昨今の情勢で様々な息苦しさを感じる世の中において、昨今また話題に上がる単語が「ウェルビーイング」だった。漠然と「幸せ」とか「楽しさ」とか「喜び」というものに直結しがちなウェルビーイングという単語だが、日本人の文化としてこの単語をちゃんと説明できるものは無かった。そして私自身が「ウェルビーイングって何?」という状況だったため購入。
以下感想。
【~感想~】
<言葉の意味>
・社会福祉的に捉えるとウェルビーイングは、「幸福で肉体的・精神的・社会的すべてにおいて満たされた状態」という解釈。なんとなく分かるような分からないような。
・社会科学的に捉えれば、「過去を振り返ったときに良かったと思えて、この先の未来を見据えた時に楽しそうだなと思える」だという。
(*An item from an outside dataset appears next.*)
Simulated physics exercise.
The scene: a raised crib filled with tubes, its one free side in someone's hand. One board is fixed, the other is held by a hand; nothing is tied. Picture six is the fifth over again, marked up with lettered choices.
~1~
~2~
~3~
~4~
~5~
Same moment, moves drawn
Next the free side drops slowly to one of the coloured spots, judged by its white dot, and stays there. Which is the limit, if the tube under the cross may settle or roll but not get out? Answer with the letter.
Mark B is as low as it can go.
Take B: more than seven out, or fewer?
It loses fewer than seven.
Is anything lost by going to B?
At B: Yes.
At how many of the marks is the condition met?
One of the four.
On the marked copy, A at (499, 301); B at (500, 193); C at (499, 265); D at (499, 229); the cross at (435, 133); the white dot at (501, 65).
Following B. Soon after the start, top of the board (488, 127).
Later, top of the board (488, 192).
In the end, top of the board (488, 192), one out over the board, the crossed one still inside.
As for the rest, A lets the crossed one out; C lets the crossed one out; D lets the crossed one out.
解釈は少し身近になったが、いまいち体感的にしっくりこない。
<日本人のメンタリティ>
・日本人の文化は、元来「否定を受容」してきた。例えば、失うものの怖さから、今を良しとして自分に言い聞かせる事で精神的な安定を保とうとするメンタリティがある。言い換えれば「わびさび」を評価する考え方が望ましいとされる「低め安定型」の日本人の生き方に表れる。
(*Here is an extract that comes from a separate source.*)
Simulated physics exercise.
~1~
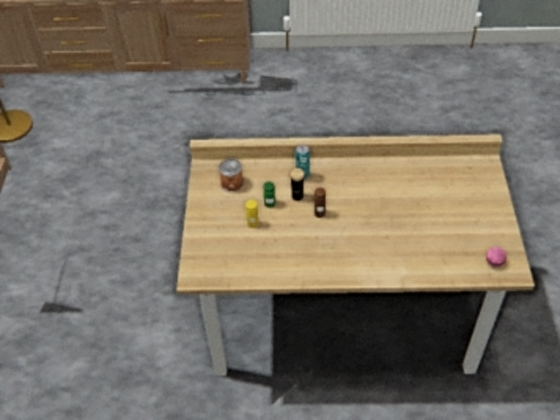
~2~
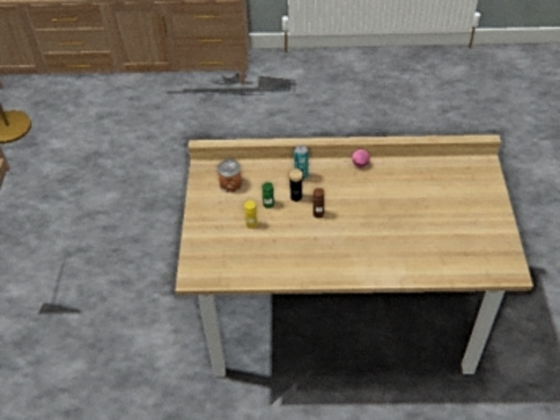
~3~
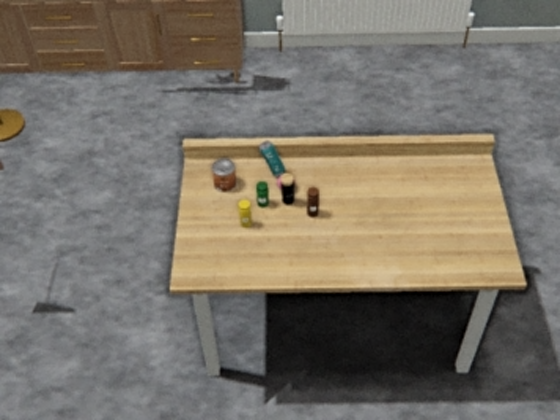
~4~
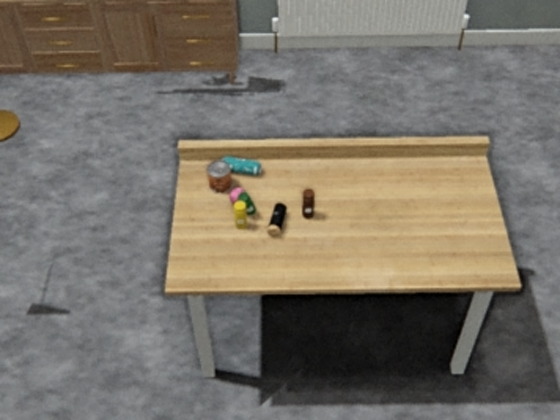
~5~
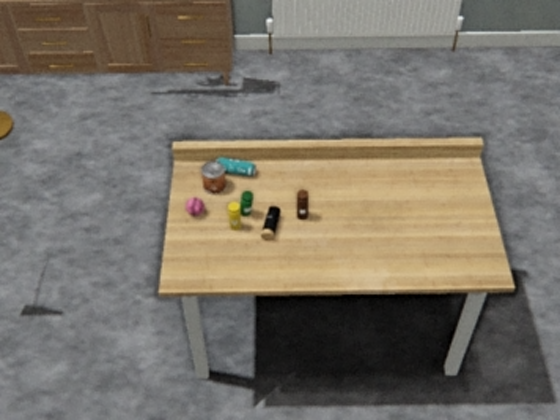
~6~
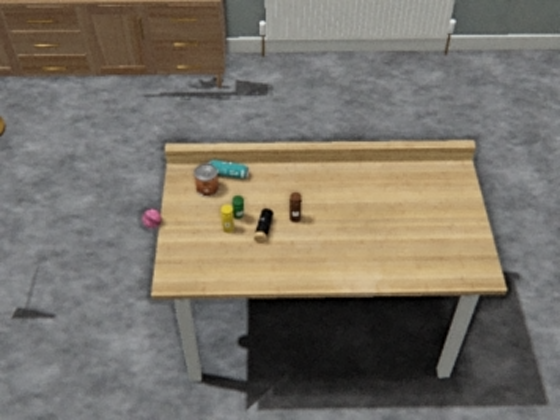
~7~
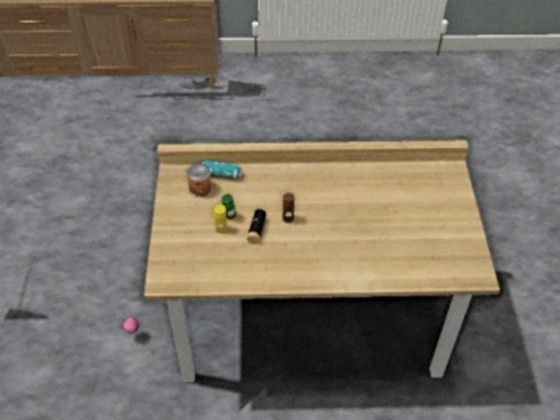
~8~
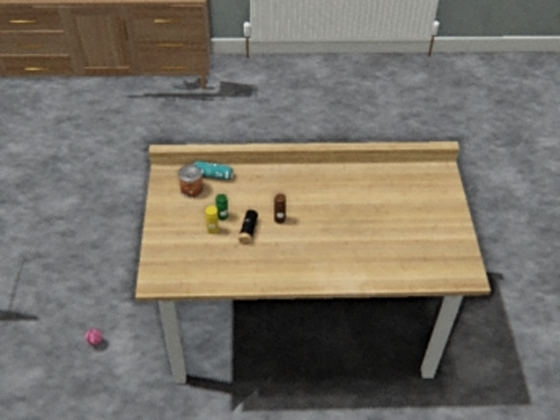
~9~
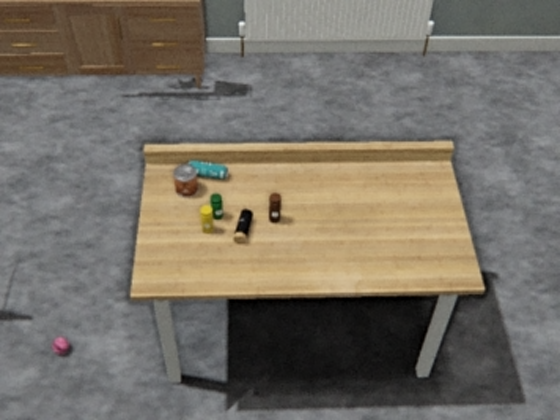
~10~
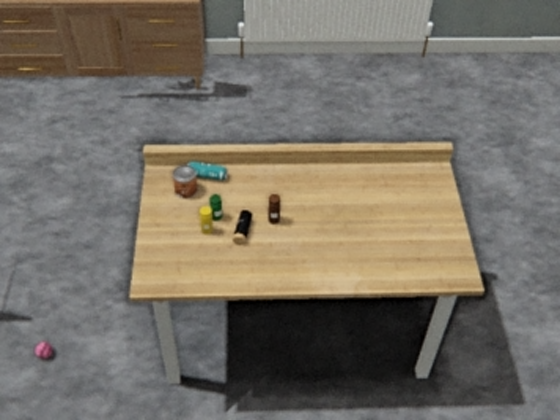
A pink ball rebounds off the rail, topples two containers, and drops to the floor.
・否定を受容する日本人文化が「謙遜」を生んだと言われると、はっとさせられる。「日本人の自己肯定感は、自身の否定を他者から否定され、ようやく生まれる」。この言葉がとてもしっくりきた。
<他者との関係性>
・関係性についてもこの本では取り上げている。そこに「居る」ことの意味を改めて「知る」ことで、社会的な動物である人間は「安心していられる」ことが出来る。心地よさからくる幸せは、この部分かもしれない。
<安心できる居場所>
・能力や技術だけを物差しにする社会は「分断」を促してしまう。「する(doing)」で相手を判断するのではなく、「いる(being)」ことを許し合える寛容な社会が、今の「生きやすさ」に繋がり「ウェルビーイング」に近づけるのではないか。「ウェルドゥーイング」と対になることで、改めて「ウェルビーイング」を知ることができた。
・ウェルビーイングは、交流分析の理論と重なる。imOK.yourOKが、自分も相手もただ「いる」ことを認められる世界。そこには評価も批判もない。
<刺激と内的な動機付け>
・現代では「推し」の文化が、人の心をイキイキとさせてくれる。自分よりも大切に思える存在が「いる」という事実は、正論や理屈では得られないパワーが宿る。
<元気と病気>
・健康診断を例に。まず問題点の指摘からスタートする。だから指導する。脅し型は一時的な行動変容は出来るが、長続きしない。一方で、やれていることに注目して「今を認める」と、心が揺さぶられ「やる気」にもなる。「褒める」では「否定」したくなるので「認める」ということ。そこから「繋がり」や「興味」に代わる。
・正しさだけでは人は動かない。
・人を元気にするのは、医者じゃなくても出来る。
<面白がると、イキイキとする>
・結果が分かっていることをやり続けると、長期的には人生の彩が失っていく。ヒトはハプニングを恐れる動物だから安定を求めるが、それだけでは生きられないし活きられない。
・他者との関係性が因果となり、ハプニングやサプライズに繋がり、その「不安定」を面白がる努力が、ウェルビーイングの一つの側面だと思う。